Regulatory compliance

A workload can have regulatory requirements, which may mandate that operational data, such as application logs and metrics, remain within a certain geo-political region.

These requirements may need strict security measures that affect the overall architecture, the selection, and configuration of specific PaaS, and SaaS services. The requirements also have implications for how the workload should be operationalized.

Key points

  • Make sure that all regulatory and governance requirements are known, and well understood.
  • Periodically perform external and, or internal workload security audits.
  • Have compliance checks as part of the workload operations.
  • Use Microsoft Trust Center.

Review the requirements

Regulatory organizations frequently publish standards and updates to help define good security practices so that organizations can avoid negligence. The purpose and scope of these standards, and regulations vary. The security requirements, however, can influence the design for data protection and retention, network access, and system security.

Knowing whether your cloud resources are in compliance with standards mandated by governments or industry organizations is essential in today's globalized world.

For example, a workload that handles credit card transactions is subject to the Payment Card Industry (PCI) standard. One of the requirements prohibits access between the internet and any system component in the cardholder data environment.

To provide a restrictive environment, you can choose to do the following:

  • Host the workload in different Azure compute options that supports bring your own VNet.
  • Remove any internet-facing endpoints by using Private Endpoints.
  • Use network security groups (NSGs) rules that define authorized inbound and outbound access.

Noncompliance can lead to fines or other business impact. Work with your regulators and carefully review the standard to understand both the intent and the literal wording of each requirement. Here are some questions that may help you understand each requirement.

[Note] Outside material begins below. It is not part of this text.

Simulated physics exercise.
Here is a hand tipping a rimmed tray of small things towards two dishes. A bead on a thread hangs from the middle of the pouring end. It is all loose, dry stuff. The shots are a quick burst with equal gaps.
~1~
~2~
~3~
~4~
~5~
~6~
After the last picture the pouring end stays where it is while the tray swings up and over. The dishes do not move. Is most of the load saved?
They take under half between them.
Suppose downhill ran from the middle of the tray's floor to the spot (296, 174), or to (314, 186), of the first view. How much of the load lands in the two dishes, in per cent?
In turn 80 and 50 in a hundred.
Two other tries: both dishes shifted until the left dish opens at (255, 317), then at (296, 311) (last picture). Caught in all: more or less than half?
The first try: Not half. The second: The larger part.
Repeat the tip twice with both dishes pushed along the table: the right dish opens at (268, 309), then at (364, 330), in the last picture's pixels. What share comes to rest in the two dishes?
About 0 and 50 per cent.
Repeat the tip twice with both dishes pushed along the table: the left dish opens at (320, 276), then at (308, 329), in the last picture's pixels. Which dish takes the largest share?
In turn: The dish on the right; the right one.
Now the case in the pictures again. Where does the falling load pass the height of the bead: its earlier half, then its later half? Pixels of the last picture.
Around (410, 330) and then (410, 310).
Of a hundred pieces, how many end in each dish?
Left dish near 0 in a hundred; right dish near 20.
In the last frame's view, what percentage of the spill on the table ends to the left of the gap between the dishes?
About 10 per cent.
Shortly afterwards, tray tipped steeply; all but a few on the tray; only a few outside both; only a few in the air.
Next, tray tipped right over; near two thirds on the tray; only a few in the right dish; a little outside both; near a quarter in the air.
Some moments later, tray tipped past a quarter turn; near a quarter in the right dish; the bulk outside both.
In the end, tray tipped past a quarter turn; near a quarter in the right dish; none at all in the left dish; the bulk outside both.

  • How is compliance measured?
  • Who approves that the workload meets the requirements?
  • Are there processes for obtaining attestations?
  • What are the documentation requirements?

Suggested action

Use Microsoft Defender for Cloud to assess your current compliance score and to identify the gaps.

Learn more

Tutorial: Improve your regulatory compliance

Use the Microsoft Trust Center

Keep checking the Microsoft Trust Center for the latest information, news, and best practices in security, privacy, and compliance.

  • Data governance. Focus on protecting information in cloud services, mobile devices, workstations, or collaboration platforms. Build the security strategy by classifying and labeling information. Use strong access control and encryption technology.

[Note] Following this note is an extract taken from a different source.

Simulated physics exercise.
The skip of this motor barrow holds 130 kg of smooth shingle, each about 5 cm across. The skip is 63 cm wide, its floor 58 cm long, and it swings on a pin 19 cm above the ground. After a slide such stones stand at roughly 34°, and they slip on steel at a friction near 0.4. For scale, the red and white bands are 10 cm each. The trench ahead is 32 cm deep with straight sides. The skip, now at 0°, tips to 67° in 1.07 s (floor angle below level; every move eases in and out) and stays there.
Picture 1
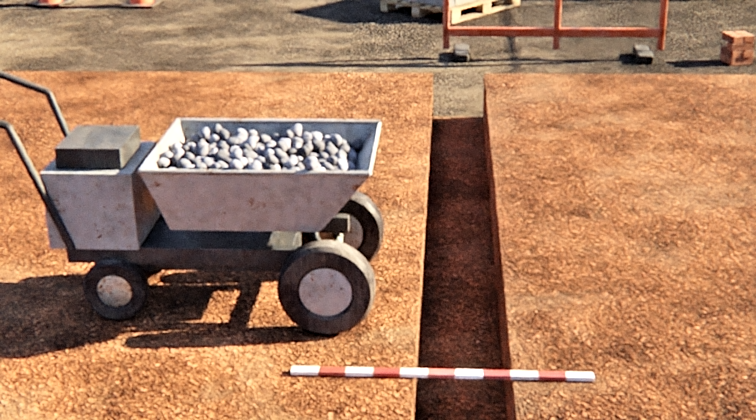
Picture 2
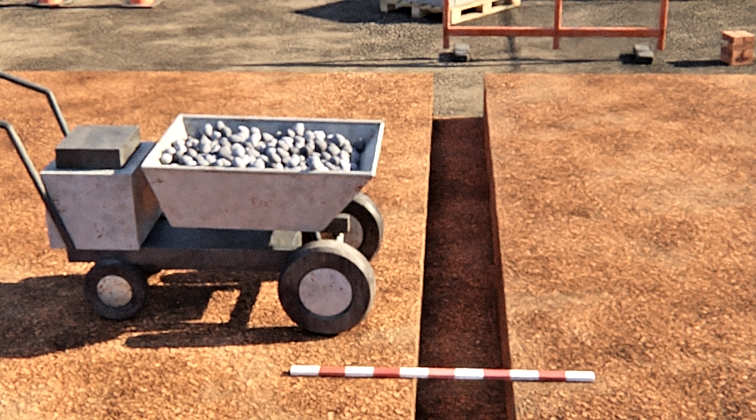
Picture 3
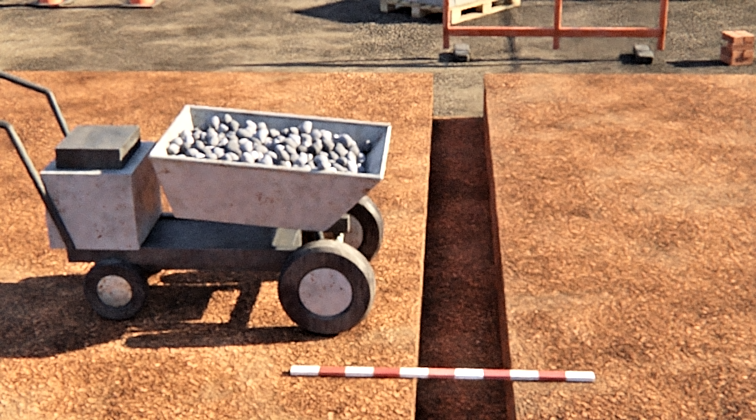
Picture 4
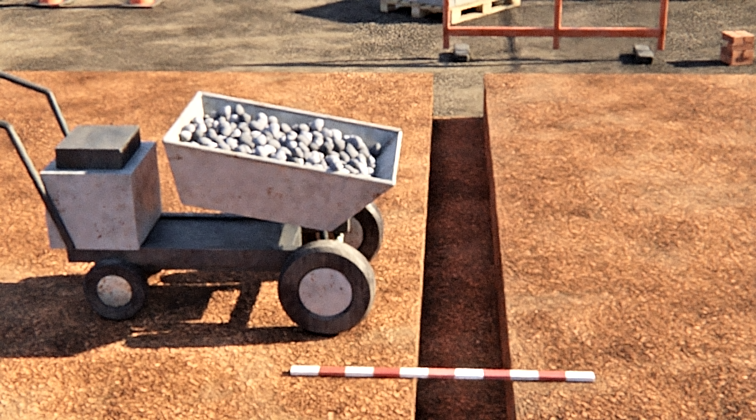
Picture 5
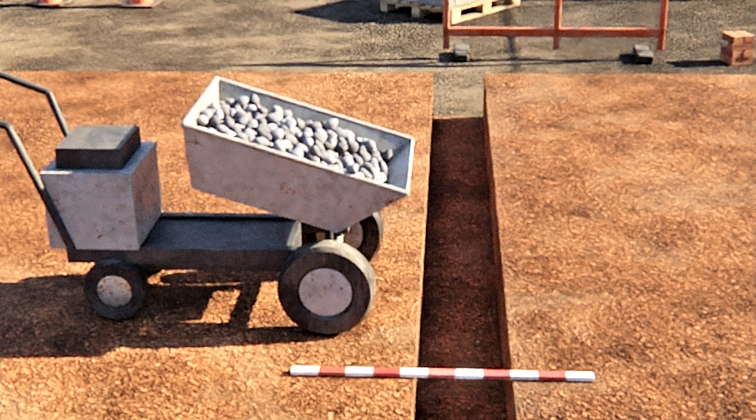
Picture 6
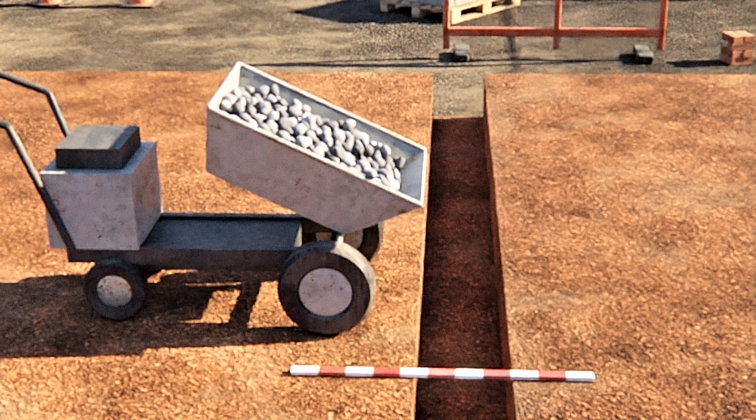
On a gravelly work site, a small wheeled barrow loaded with smooth grey stones stands beside a straight trench, and its skip, level at first, tilts steadily toward the right, the left end rising while the wheels stay still.
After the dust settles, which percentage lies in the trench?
About 50 per cent.
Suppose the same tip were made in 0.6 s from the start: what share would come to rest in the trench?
Then about 35 per cent.
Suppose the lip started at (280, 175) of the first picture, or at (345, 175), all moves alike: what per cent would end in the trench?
About 90 and 75 per cent.
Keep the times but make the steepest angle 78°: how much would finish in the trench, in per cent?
It would be near 50 per cent.
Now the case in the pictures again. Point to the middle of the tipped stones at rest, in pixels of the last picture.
Near (510, 299).
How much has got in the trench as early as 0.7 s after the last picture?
Some 20 per cent.
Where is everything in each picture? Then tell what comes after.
In the first frame, lip at (370, 174), floor tilted 0°, highest stones at (254, 143).
In the second frame, lip at (373, 175), floor tilted 1°, highest stones at (228, 141).
In the third frame, lip at (381, 179), floor tilted 5°, highest stones at (220, 136).
In the fourth frame, the skip is at 11°, its lip at (393, 185); the top of the load is at (218, 123).
In the fifth frame, the skip is at 18°, its lip at (408, 194); the top of the load is at (229, 109).
In the sixth frame, the skip is at 26°, its lip at (422, 206); the top of the load is at (245, 98).
Then, 0.4 s after the last picture the floor is at 56°, 100 % in the skip; the foremost stones are at (458, 238).
Then, 0.7 s after the last picture the floor is at 67°, 56 % in the skip, 18 % in the trench, 26 % past the trench; the foremost stones are at (580, 302).
Then, 1.1 s after the last picture the floor is at 67°, 21 % in the skip, 30 % in the trench, 49 % past the trench; the foremost stones are at (718, 312).
Then, 3.0 s after the last picture the floor is at 67°, 0 % in the skip, 50 % in the trench, 50 % past the trench; the foremost stones are past the picture's edge.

  • Compliance offerings. Microsoft offers a comprehensive set of compliance offerings to help your organization follow national, regional, and industry-specific requirements governing the collection and use of data. For information, see Compliance offerings.

  • Compliance score. Use Microsoft Compliance Score to assess your data protection controls on an ongoing basis. Act on the recommendations to make progress toward compliance.

  • Audit reports. Use audit reports to stay current on the latest privacy, security, and compliance-related information for Microsoft's cloud services. See Audit Reports.

  • Shared responsibility. The workload can be hosted on Software as a Service (SaaS), Platform as a Service (PaaS), Infrastructure as a Service (IaaS), or in an on-premises datacenter. Have a clear understanding about the portions of the architecture you're responsible for versus Azure. Whatever the hosting model, the following responsibilities are always retained by you:

    • Data
    • Endpoints
    • Account
    • Access management

    For more information, reference Shared responsibility in the cloud.

Elevated security capabilities

Consider whether to use specialized security capabilities in your enterprise architecture.

Dedicated HSMs and Confidential Computing have the potential to enhance security and meet regulatory requirements, but can introduce complexity that may negatively impact your operations and efficiency.

Suggested actions

We recommend careful consideration and judicious use of these security measures as required:

Learn more about elevated security capabilities for Azure workloads.

Operational considerations

Regulatory requirements may influence the workload operations. For example, there might be a requirement that operational data, such as application logs and metrics, remain within a certain geo-political region.

Consider automation of deployment and maintenance tasks. Automation reduces security and compliance risk by limiting opportunity to introduce human errors during manual tasks.